La Stampa, 15 agosto 2017
Sicilia. Intervista al responsabile del faro di Cozzo Spadaro: «Trentasette anni sulle torri. Non mi sono mai sentito solo»
«Un faro che diventa albergo di lusso? Non riesco proprio a immaginarlo». Già, per lui, Giovanni Lupo, il faro è la luce accesa di notte per trentaquattro miglia, tre lampi ogni 15 secondi, gli strumenti di controllo, la barca per controllare i “segnalamenti” delle piccole isole vicine. Il faro è fatica, solitudine, è sale. Lui, 63 anni, sui fari da 37, è il responsabile del faro di Cozzo Spadaro sulla punta più meridionale della Sicilia, a Portopalo di Capo Passero, costruito nel 1864, uno dei pochi rimasti attivi tra i duecento di tutto il Paese. Una torre di 36 metri, una scala elicoidale di 165 gradini.
Il mondo cambia, lei è uno dei pochi testimoni di quel che è stato…
«Rifarei tutto. Sono nato qui, a Portopalo, e da bambino guardavo le spade di luce in cielo. Sognavo che un tempo avrei abitato qui. Poi ho visto uno sceneggiato, “I racconti del faro”, ed è stato amore assoluto. Per realizzare il mio sogno mi sono arruolato in Marina, dopo sette anni ho fatto il concorso per impiegato civile, sono andato a lavorare al faro di Ancona, a quello di Ustica. Poi finalmente sono tornato qui, da dove tutto è cominciato».

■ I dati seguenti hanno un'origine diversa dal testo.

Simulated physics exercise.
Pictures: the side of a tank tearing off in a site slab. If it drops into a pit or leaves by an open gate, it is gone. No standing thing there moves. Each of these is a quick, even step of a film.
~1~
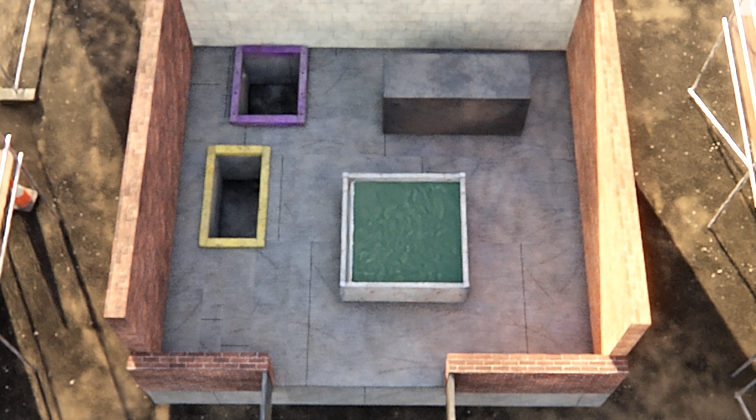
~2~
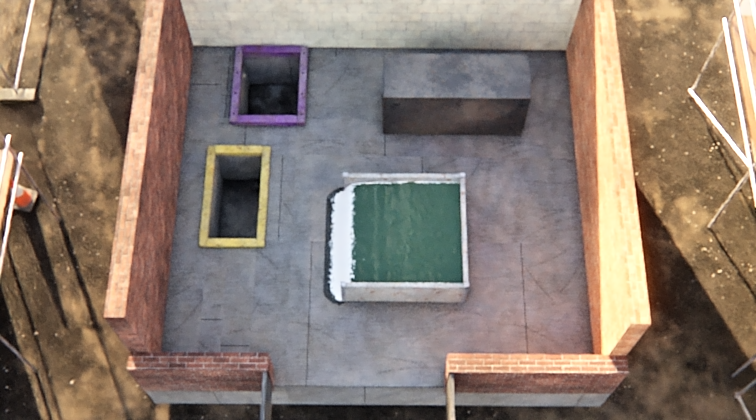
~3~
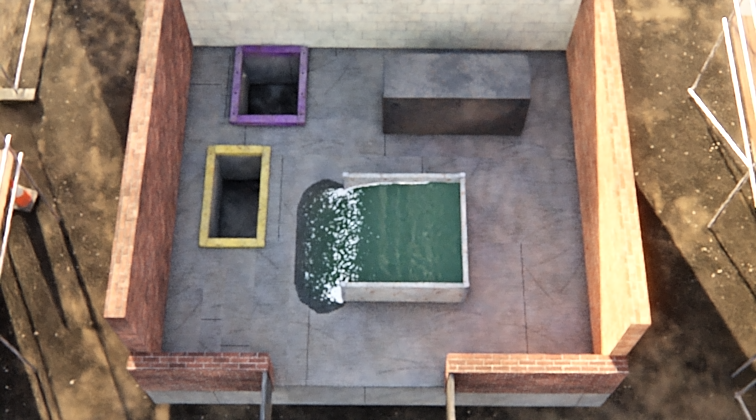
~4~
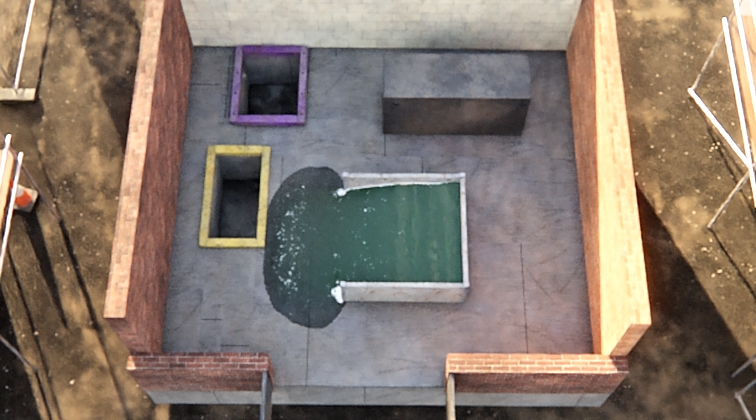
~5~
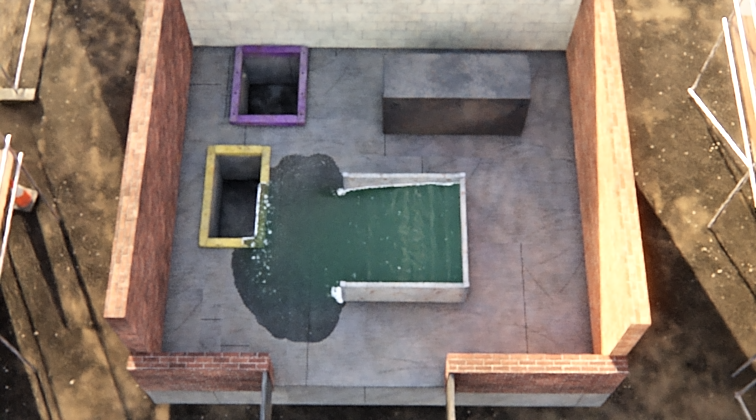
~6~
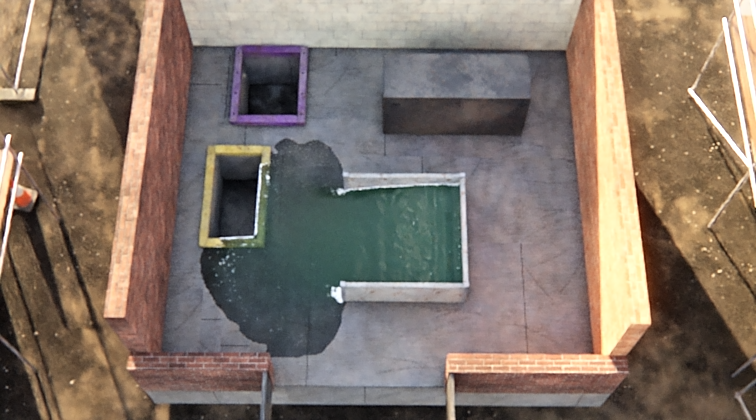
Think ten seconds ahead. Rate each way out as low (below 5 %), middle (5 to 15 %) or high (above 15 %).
Ratings - gate: Middle; yellow pit: High; purple pit: Low.
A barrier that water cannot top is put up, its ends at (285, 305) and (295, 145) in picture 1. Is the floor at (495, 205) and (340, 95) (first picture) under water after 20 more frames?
Spared, then submerged.
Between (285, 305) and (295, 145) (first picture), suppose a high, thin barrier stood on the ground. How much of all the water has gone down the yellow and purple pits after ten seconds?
I'd say the yellow pit takes roughly 0 %, the purple pit roughly 0 %.
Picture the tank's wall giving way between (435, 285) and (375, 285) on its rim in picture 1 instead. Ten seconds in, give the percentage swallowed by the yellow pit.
The yellow pit takes 0 per cent.
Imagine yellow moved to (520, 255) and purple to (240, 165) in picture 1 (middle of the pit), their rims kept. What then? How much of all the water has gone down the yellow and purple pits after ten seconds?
Yellow 0%, purple 6%.
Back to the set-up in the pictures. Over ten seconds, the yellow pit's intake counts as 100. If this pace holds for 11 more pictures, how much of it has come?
Close to 65 percent.
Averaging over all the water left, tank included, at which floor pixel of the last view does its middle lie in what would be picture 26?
I'd point to (283, 253).
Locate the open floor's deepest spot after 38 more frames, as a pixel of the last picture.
I'd say near (228, 56).
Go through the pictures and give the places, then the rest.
The first frame shows the water tank at (404, 231) is whole and still.
In the second frame, water pours out at (347, 241) and has run to (336, 298).
In the third frame, the front is at (318, 306), out from the gap at (347, 241).
In the fourth frame, water pours out at (347, 241) and has run to (288, 309).
In the fifth frame, the front is at (242, 285), out from the gap at (347, 242).
In the sixth frame, the front is at (209, 272), out from the gap at (347, 241).
A moment on, water covers 25 % of the floor; the gate 0 %, the yellow pit 10 %, the purple pit 0 %.
Next, water covers 30 % of the floor; the gate 0 %, the yellow pit 19 %, the purple pit 0 %.
Then, water covers 40 % of the floor; the gate 1 %, the yellow pit 25 %, the purple pit 0 %.
Later, water covers 60 % of the floor; the gate 6 %, the yellow pit 28 %, the purple pit 1 %.
In the end, water covers 85 % of the floor; the gate 11 %, the yellow pit 29 %, the purple pit 1 %.
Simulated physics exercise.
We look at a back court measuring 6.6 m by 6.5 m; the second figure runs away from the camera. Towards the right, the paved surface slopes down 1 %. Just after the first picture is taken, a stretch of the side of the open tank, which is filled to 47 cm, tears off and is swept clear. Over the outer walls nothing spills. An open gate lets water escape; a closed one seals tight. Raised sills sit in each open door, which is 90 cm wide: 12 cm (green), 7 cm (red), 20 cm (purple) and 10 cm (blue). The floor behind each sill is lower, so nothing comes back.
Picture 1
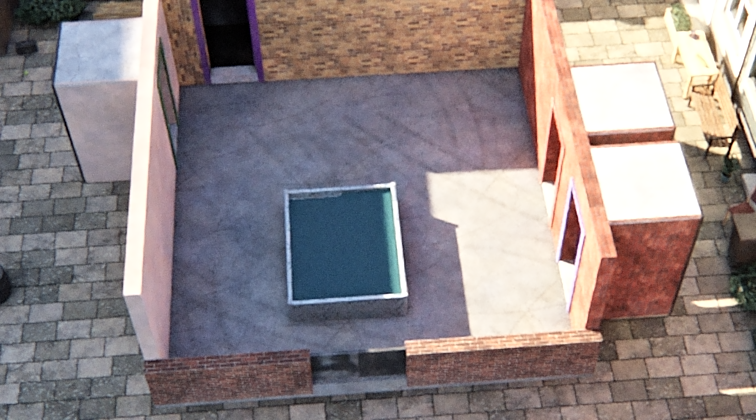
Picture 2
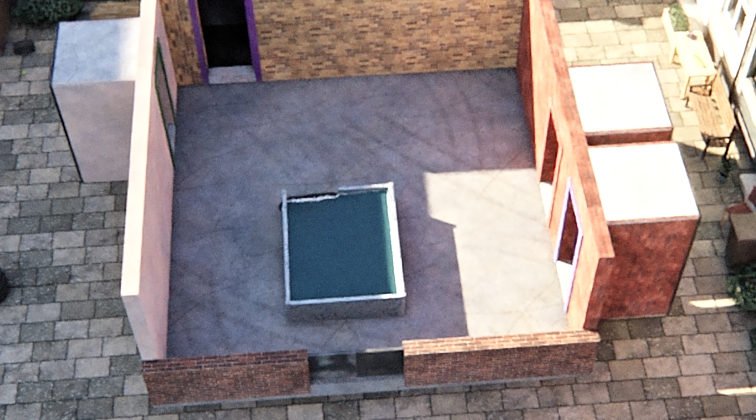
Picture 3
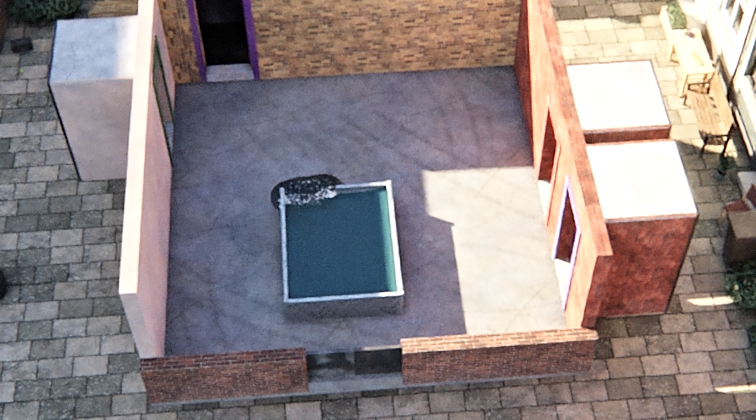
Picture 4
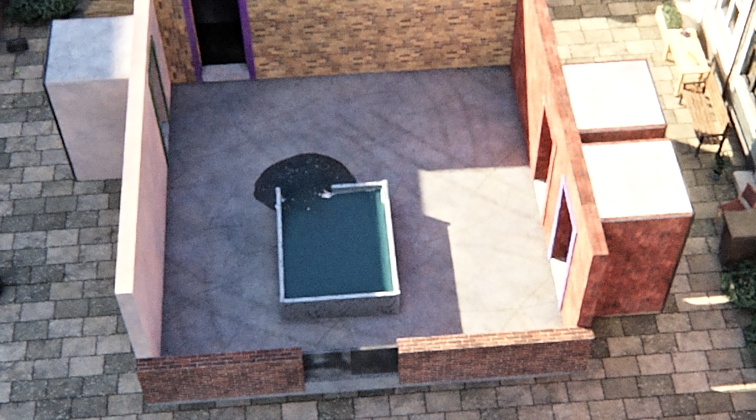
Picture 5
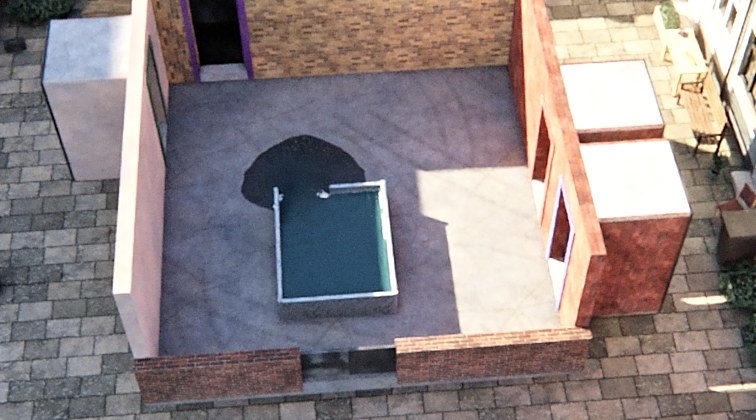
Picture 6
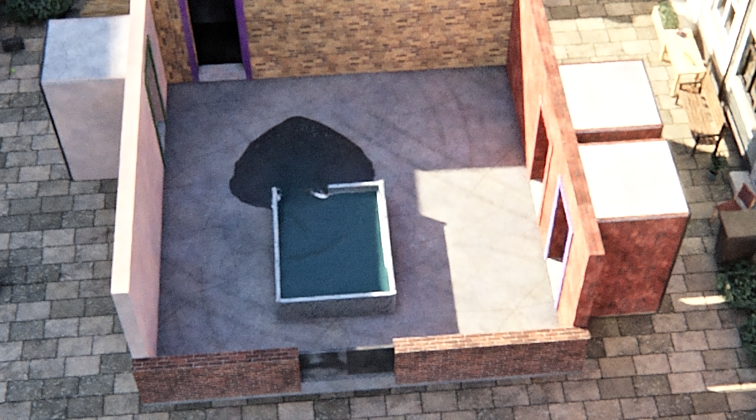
Dark water spills from the far left edge of a low, pale-rimmed tank of teal water in the middle of a walled grey court, seen from high above. Around it stand a tan brick back wall with a purple-framed doorway, a pink wall at left, a red one at right, and cobbles outside. The far rim breaks open, and the dark patch spreads backward and leftward across the floor while the view drifts very slightly.
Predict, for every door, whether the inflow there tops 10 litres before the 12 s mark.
Prediction: At the green door it falls short of 10 litres; at the red door it falls short of 10 litres; at the purple door it falls short of 10 litres; at the blue door it falls short of 10 litres.
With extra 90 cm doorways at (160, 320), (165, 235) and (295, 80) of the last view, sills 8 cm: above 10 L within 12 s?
In turn: Short of it, short of it, beyond it.
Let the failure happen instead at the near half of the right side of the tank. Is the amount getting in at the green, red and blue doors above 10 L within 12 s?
Then green does not exceed it, red exceeds it, blue exceeds it.
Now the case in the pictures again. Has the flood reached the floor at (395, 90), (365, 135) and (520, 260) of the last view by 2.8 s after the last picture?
First spot submerged, second submerged, third not yet wet.
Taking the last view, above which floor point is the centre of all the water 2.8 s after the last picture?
Balance point at about (311, 184).
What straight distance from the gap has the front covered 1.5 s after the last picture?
Some 4.0 metres from the gap.
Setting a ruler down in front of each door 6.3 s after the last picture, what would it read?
Depths in cm: Green 6, red 4, purple 9, blue 2.
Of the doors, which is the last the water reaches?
It is the blue one.
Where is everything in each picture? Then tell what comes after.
The first picture shows the open tank at (344, 245) is whole and still, 47 cm deep.
In the second picture, the front is at a hidden place, 0.5 m from the gap on the open tank's far side; 0.2 m2 of floor is under water; 47 cm left at the back of the open tank.
In the third picture, water pours out on the open tank's far side and has run 0.8 m, to (332, 180); typically 8 cm deep outside, 47 cm at the open tank's back.
In the fourth picture, water pours out on the open tank's far side and has run 1.2 m, to (317, 158); typically 6 cm deep outside, 47 cm at the open tank's back.
In the fifth picture, the front is at (291, 142), 1.6 m from the gap on the open tank's far side; 2.2 m2 of floor is under water; 47 cm left at the back of the open tank.
In the sixth picture, water pours out on the open tank's far side and has run 2.1 m, to (291, 122); typically 4 cm deep outside, 47 cm at the open tank's back.
Then, 0.7 s after the last picture water covers 20 % of the floor and is deepest (27 cm) near (295, 202); green door not reached, red door not reached, purple door not reached, blue door not reached.
Then, 1.5 s after the last picture water covers 30 % of the floor and is deepest (24 cm) near (295, 202); green door 8 cm at the sill, 0 L in, red door not reached, purple door 15 cm at the sill, 0 L in, blue door not reached.
Then, 2.8 s after the last picture water covers 35 % of the floor and is deepest (20 cm) near (196, 84); green door 9 cm at the sill, 0 L in, red door not reached, purple door 16 cm at the sill, 0 L in, blue door not reached.
Then, 6.3 s after the last picture water covers 65 % of the floor and is deepest (14 cm) near (492, 67); green door 6 cm at the sill, 0 L in, red door 4 cm at the sill, 0 L in, purple door 9 cm at the sill, 0 L in, blue door 2 cm at the sill, 0 L in.
Then, 11.3 s after the last picture water covers 95 % of the floor and is deepest (10 cm) near (560, 352); green door 4 cm at the sill, 0 L in, red door 5 cm at the sill, 0 L in, purple door 6 cm at the sill, 0 L in, blue door 4 cm at the sill, 0 L in.
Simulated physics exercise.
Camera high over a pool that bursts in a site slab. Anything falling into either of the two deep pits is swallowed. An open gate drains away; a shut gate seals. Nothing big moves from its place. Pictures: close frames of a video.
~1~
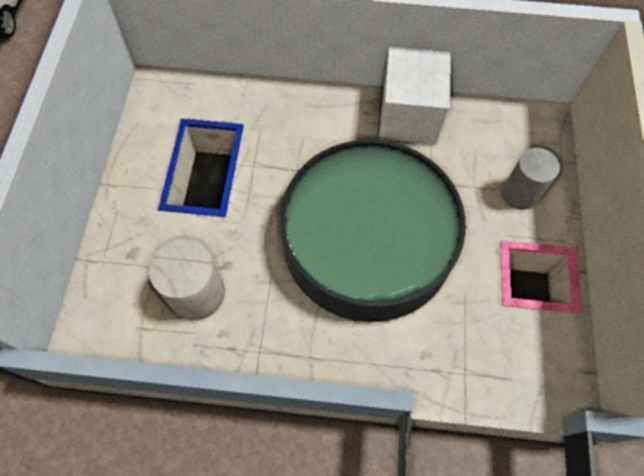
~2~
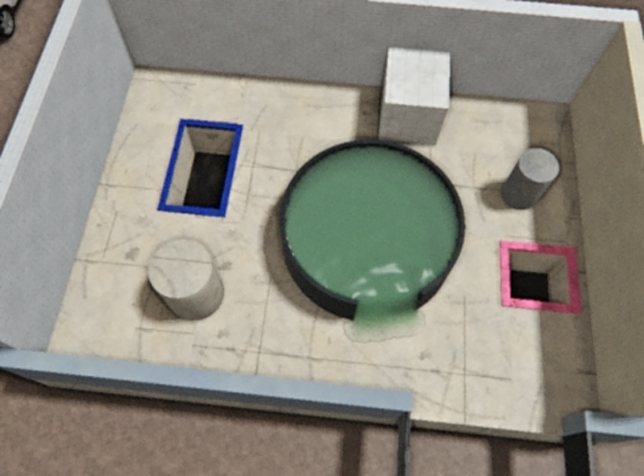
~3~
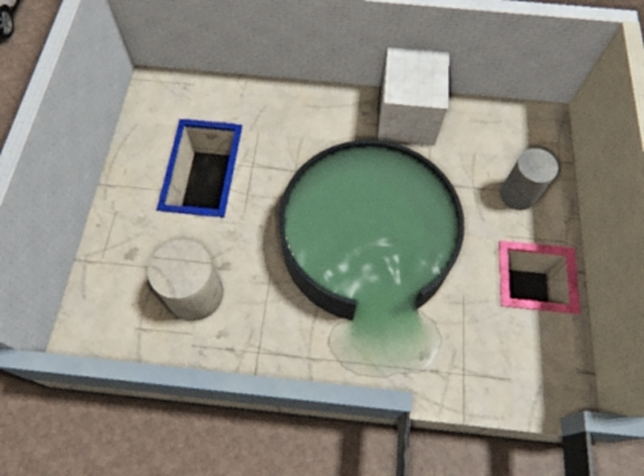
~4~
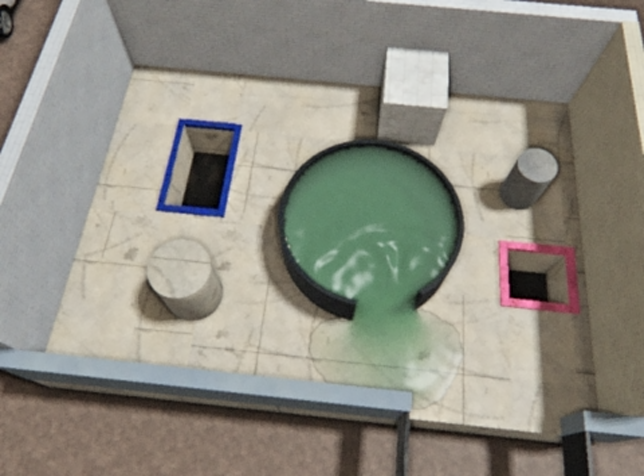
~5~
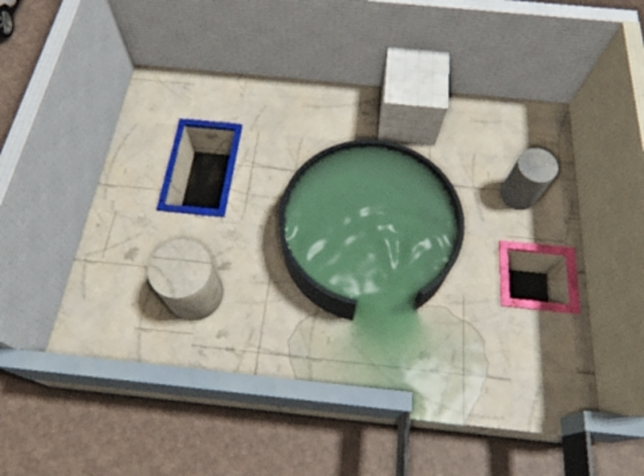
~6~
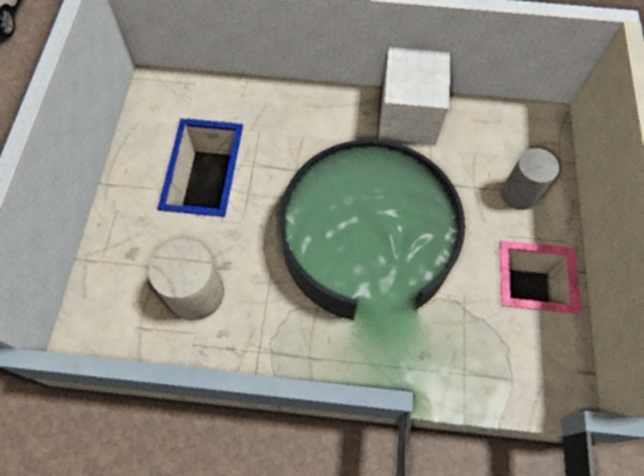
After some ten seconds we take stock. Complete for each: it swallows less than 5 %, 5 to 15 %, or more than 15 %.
Completed: The gate swallows more than 15 %; the blue pit swallows less than 5 %; the pink pit swallows less than 5 %.
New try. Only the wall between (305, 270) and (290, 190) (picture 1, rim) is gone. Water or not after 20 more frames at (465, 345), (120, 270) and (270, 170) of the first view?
Point 1: Inundated; point 2: Inundated; point 3: Unwetted.
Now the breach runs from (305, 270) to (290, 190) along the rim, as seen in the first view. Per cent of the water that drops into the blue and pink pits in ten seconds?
In percent: Blue 25, pink 0.
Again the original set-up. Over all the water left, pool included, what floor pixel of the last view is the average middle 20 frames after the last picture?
Roughly at (347, 273).
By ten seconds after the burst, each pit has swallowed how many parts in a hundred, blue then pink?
0 and 2 per cent respectively.
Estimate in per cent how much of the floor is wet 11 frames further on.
Near 25 in a hundred.
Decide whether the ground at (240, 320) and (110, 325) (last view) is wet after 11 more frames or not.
Readings, in sequence: Waterlogged then waterlogged.
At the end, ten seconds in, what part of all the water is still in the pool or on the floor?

La gente immagina che il guardiano del faro stia in solitudine. Invece lei ci vive con moglie e figlia…
«Mia figlia di 25 anni, è vissuta qui sin dalla nascita. Ed è tornata, dopo essersi laureata in Scienze motorie. Questo faro non è lontano dal paese. Quando ci sono arrivato c’erano altri due addetti con le loro famiglie, ora c’è soltanto un mio collaboratore. Non sono solo. Ma non immagini che sia sempre stata così la mia vita. A Ustica al faro si arrivava solo con una mulattiera, quattro chilometri dal centro abitato, quando c’era la tempesta bisognava a rifugiarsi nelle grotte vicine, perché il faro non era schermato dai fulmini. Per sei mesi ho avuto con me un collega che scappò subito dopo. Mi disse: qui divento pazzo. Eppure mia moglie non mi abbandonò».
L’esperienza più estrema?
«Proprio a Ustica, su quella torre cento metri a strapiombo sulla scogliera, vento a centocinquanta chilometri orari. A causa di un fulmine il faro si spense, dovetti uscire in mezzo alla tempesta per accendere quello di riserva: mia moglie piangeva dalla paura. Ci riuscii ma capii anche perché quel faro lo chiamano “L’omo morto”».
Eppure…
«Eppure potrei andare in pensione tra qualche mese ma ho chiesto di restare al faro fin quando sarà possibile. La mia vita è qui».